Why Are American Schools So Segregated?

You’ll often read or hear that American schools are more segregated today than they were 50 or 60 years ago. The technical measure used to demonstrate this is usually something like the number of schools in which non-white students make up, say, 90 percent or more of the total enrollment. But why has this increased? Bob Somerby provides part of the answer:

Why are so many more schools now so heavily non-white? There are several parts to the answer, but the answer must start with this….White kids were 68.8% of the student population in 1988. That number had dropped to 48.4% by 2016….To add more meat to the bones of a partial explanation, consider the recent demographics of the Detroit Public Schools, according to Stanford’s Sean Reardon….White kids: 3 percent.

And Jon Chait provides another part:

The deep cause of segregation is residential living patterns driven by decades of racist housing policy. Neighborhood schools reflect those patterns of racial segregation.

Both of these explanations have some truth to them, but I think they miss the biggest part of what happened. The real root of the answer can be found in a simple chart. I’m using the Los Angeles Unified School District as an example, but it’s pretty representative of what happened all over the country:

An overall drop in the share of white kids from 68 percent to 48 percent can’t explain an 80 percent drop in the number of white kids in the LAUSD. Nor can housing policy, which has gotten less racist over the past 50 years.

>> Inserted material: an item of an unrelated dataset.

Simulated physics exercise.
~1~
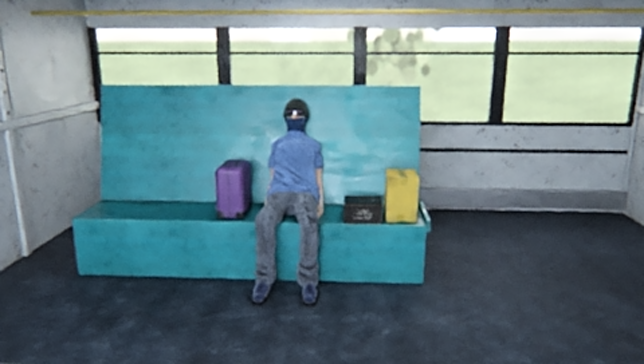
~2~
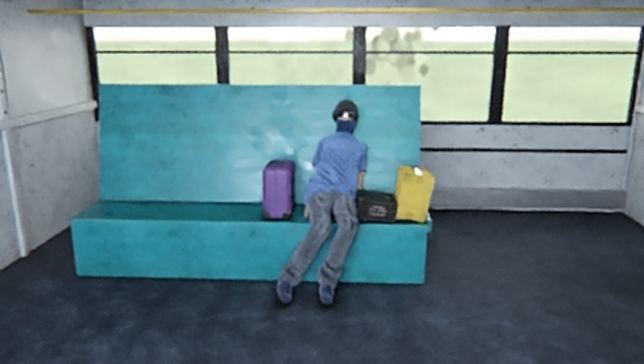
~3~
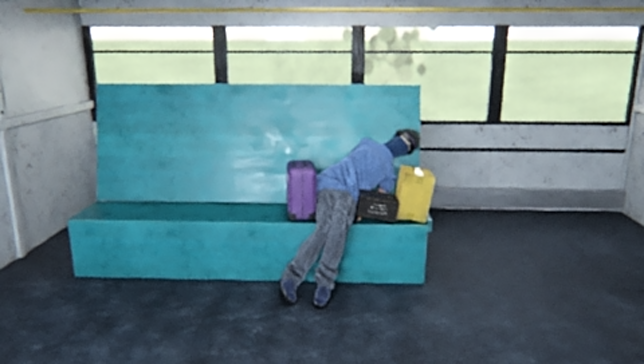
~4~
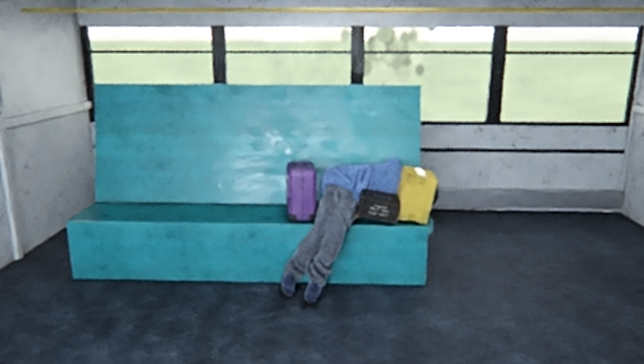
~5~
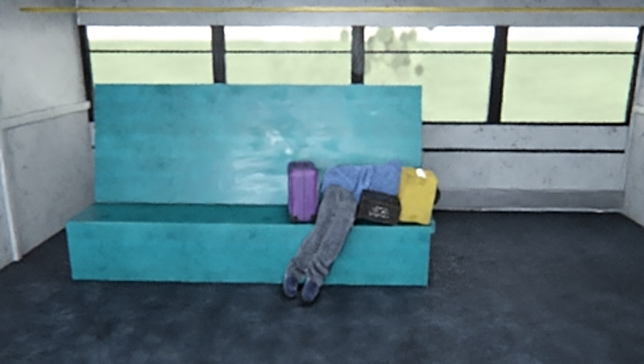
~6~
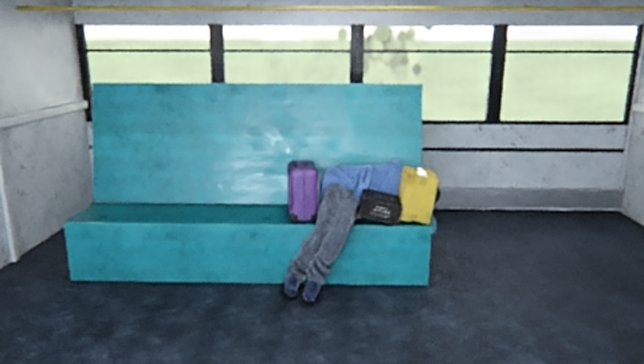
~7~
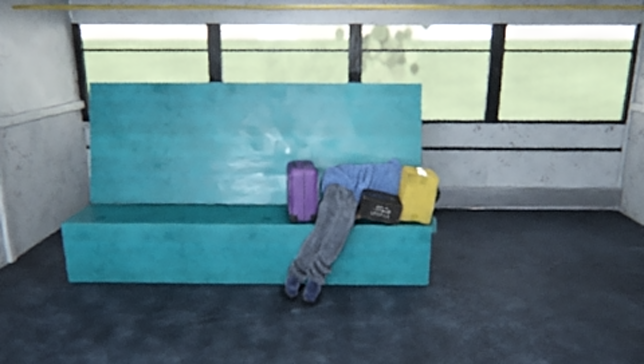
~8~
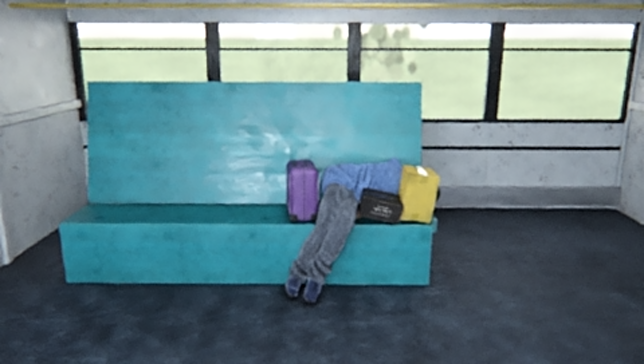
A person in a blue shirt and dark cap sitting on a long teal bench slid right, toppled sideways over a black box and against a yellow case, and stayed slumped there, with a purple case that had slid along still upright beside them.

And it wasn’t just Los Angeles, of course. The same thing happened in city after city: steady white flight to the suburbs during the 50s and 60s, followed by a short but more panicked white flight during the busing era. By the time it was all over, (a) the white population of big cities had dropped dramatically and (b) the white population of big city public schools had dropped even more dramatically. At the same time, enrollment in non-religious private schools doubled among high-income families:

Exact figures are slippery, but if you put all this together, along with some other data, it suggests that in Los Angeles virtually all affluent whites have either moved out of the LAUSD or else decamped to private schools. The small number of whites still left are almost exclusively working and middle class. Much the same thing has happened in other big cities.

I don’t mean to pick on anyone here. I just want to make it clear that what happened wasn’t really due to cold-blooded forces of either demographics or housing policy. Rather, it was due to the very deliberate, very conscious choice of whites to abandon big city school districts when they became too black and too Hispanic. The middle class did it mostly by moving away, while the affluent did it by moving their kids into private schools.

A lot of things in American life are driven by institutional racism, but this isn’t one of them. This was driven by racism that’s as hot-blooded and as individual as you can get. Over the course of 30 years, millions of whites all over the country made a personal decision that they didn’t want their kids in the same schools as blacks and Hispanics. That’s why big city school districts today are more segregated than they were half a century ago.